Wah. I was such a selfish brat. (And still am, to a large extent).

I still find myself getting impatient. And I still berate myself about my selfish tendencies. It’s hard to de-program yourself from the assumption that the world revolves around YOU. Society has beat it into our heads that “we DESERVE” so many things – perfect marriages, brilliant children, creature comforts, superior houses, impressive cars … blahblahblah.

Which may be true, but not at the expense of those around us. And we certainly don’t have the right to step on toes, or take advantage of those close to us, in order to reach that life trophy.

And this is where I think the feminist movement has actually hurt women. Sure, it’s important that we be treated as equals, that we get paid the same as a man (IF we’re doing the same amount of work as our male counterparts – I certainly don’t think it’s fair for a woman to be paid more simply because she’s female), to have the same rights and privileges, BUT, I think we have been so focused on making that happen that we’ve actually hurt ourselves in the process.

Now females are so determined to be the best, to have an advantage, to be heard and respected, that the opposite is actually happening; we’re being heard all right, but is it the message we want to project?

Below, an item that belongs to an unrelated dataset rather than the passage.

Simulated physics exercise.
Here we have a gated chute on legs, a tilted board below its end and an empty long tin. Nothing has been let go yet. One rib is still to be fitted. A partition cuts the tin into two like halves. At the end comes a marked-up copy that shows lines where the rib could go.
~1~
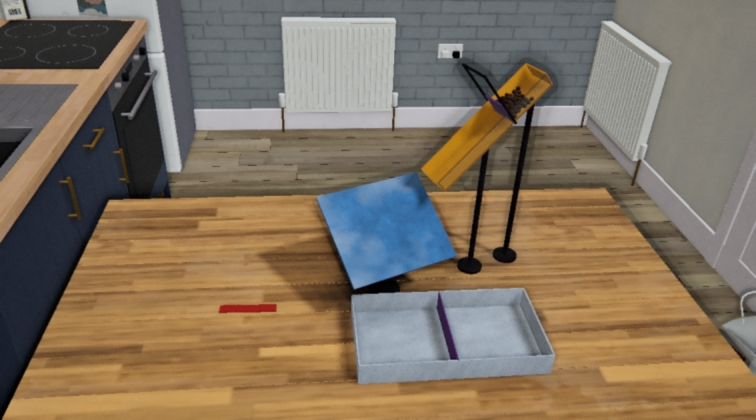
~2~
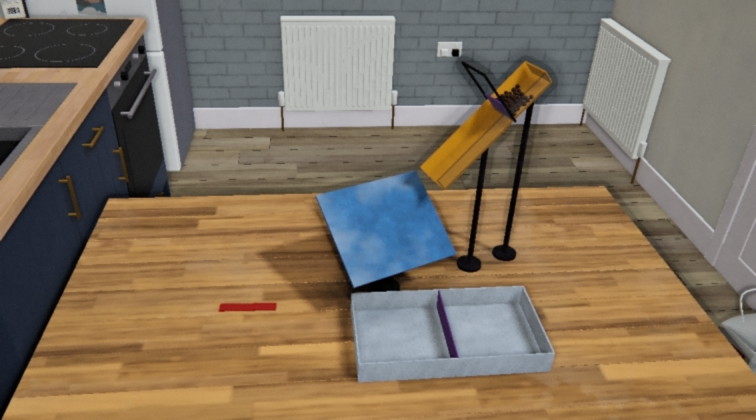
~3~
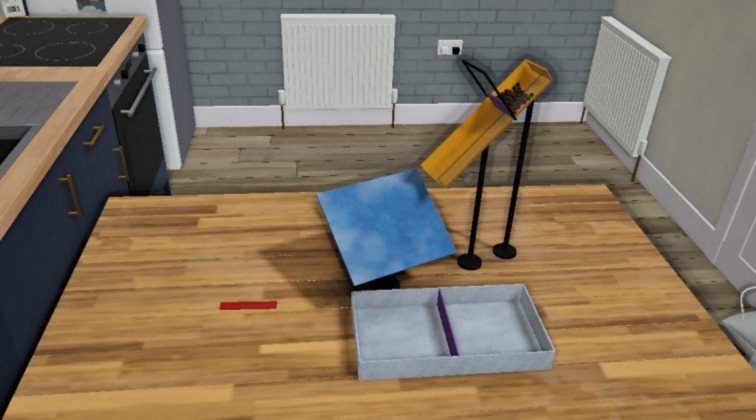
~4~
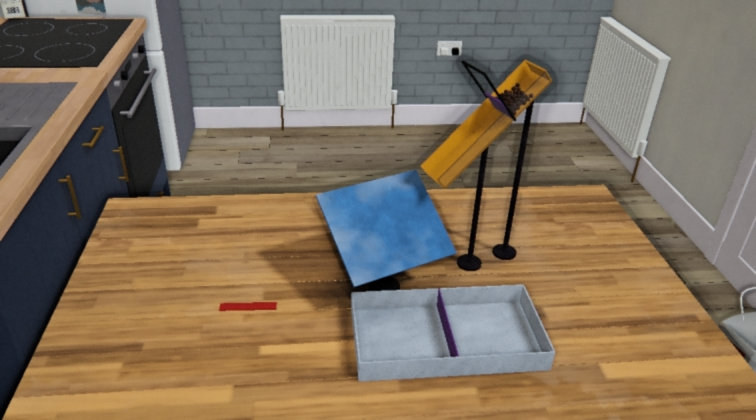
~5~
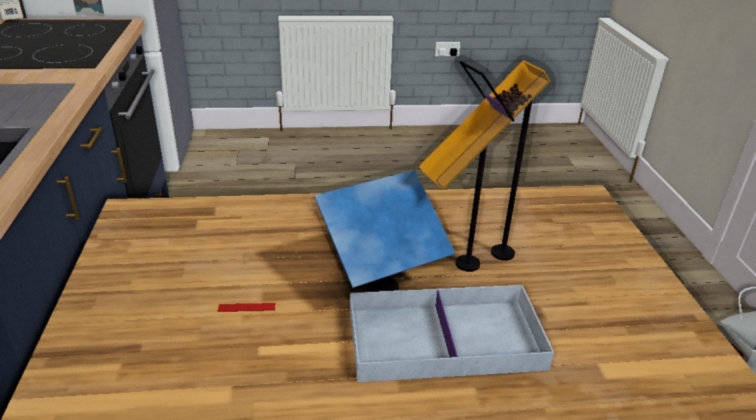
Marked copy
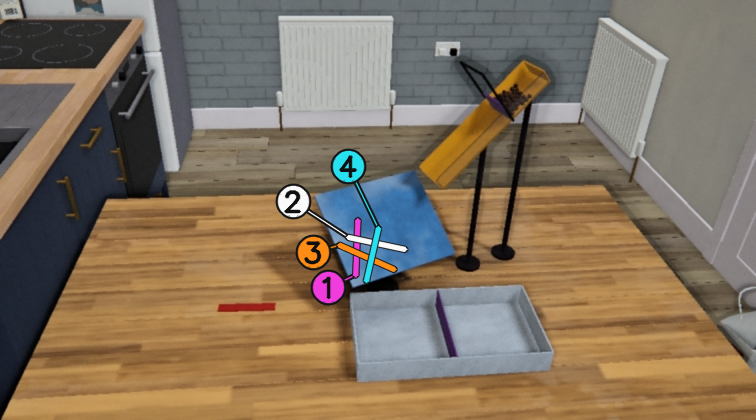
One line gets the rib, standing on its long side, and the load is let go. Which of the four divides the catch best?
2 beats the others.
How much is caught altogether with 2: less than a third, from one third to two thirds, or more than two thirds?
More than two thirds.
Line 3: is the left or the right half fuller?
Left.
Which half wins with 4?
The left half.
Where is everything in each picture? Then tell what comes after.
Load behind the gate at (510, 102), chocolate balls; lip of the chute at (437, 185), sloping fairly steeply, in the first picture.
Middle of the board at (387, 225), tilted fairly steeply; middle of its low edge at (408, 270); of its high edge at (368, 182), in the second picture.
Front corners of the tin at (360, 362) and (555, 351); front end of its middle wall at (459, 357); gate still shut at (496, 99), in the third picture.
Middle of the load at (509, 99); lip at (437, 182), in the fourth picture.
Middle of the load at (507, 100); lip at (435, 183), in the fifth picture.
On the marked copy, line 1 from (357, 220) to (355, 274); line 2 from (348, 237) to (404, 249); line 3 from (339, 245) to (393, 269); line 4 from (378, 228) to (366, 280).
For line 1, of what is caught, nearly all in the left half, a stray few in the right.
For line 2, of what is caught, about half in the left half, about half in the right.
For line 3, of what is caught, nearly all in the left half, a stray few in the right.
For line 4, of what is caught, nearly all in the left half, a stray few in the right.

Our gender has become the aggressor, and though I certainly have no desire to go back to the days when women dressed up and wore lipstick to clean house (*shudder*), I think a little humility is required here.

I think releasing our selfish tendencies might be one of the hardest things to master in a relationship. Love is not about taking, it’s about giving, willingly and without expectations for rewards.

I’m afraid I failed this lesson today. I simply could not think of something small to buy Kevin. I haven’t given up, there’s still today, but it bothers me that I can’t think of anything. I think this is a message to me that I’m STILL too focused on ME and not really thinking about HIM. It’s not the materialistic aspect of the gift, but the realization that I’m not as in-tune with him as I thought and that I can’t think of ONE small thing that he might like that bothers me.

It’s been a long, hard road shedding my selfish nature. I’m certainly not where I need to be yet, but I’m making progress and the fact that I’m AWARE of this flaw is a step in the right direction.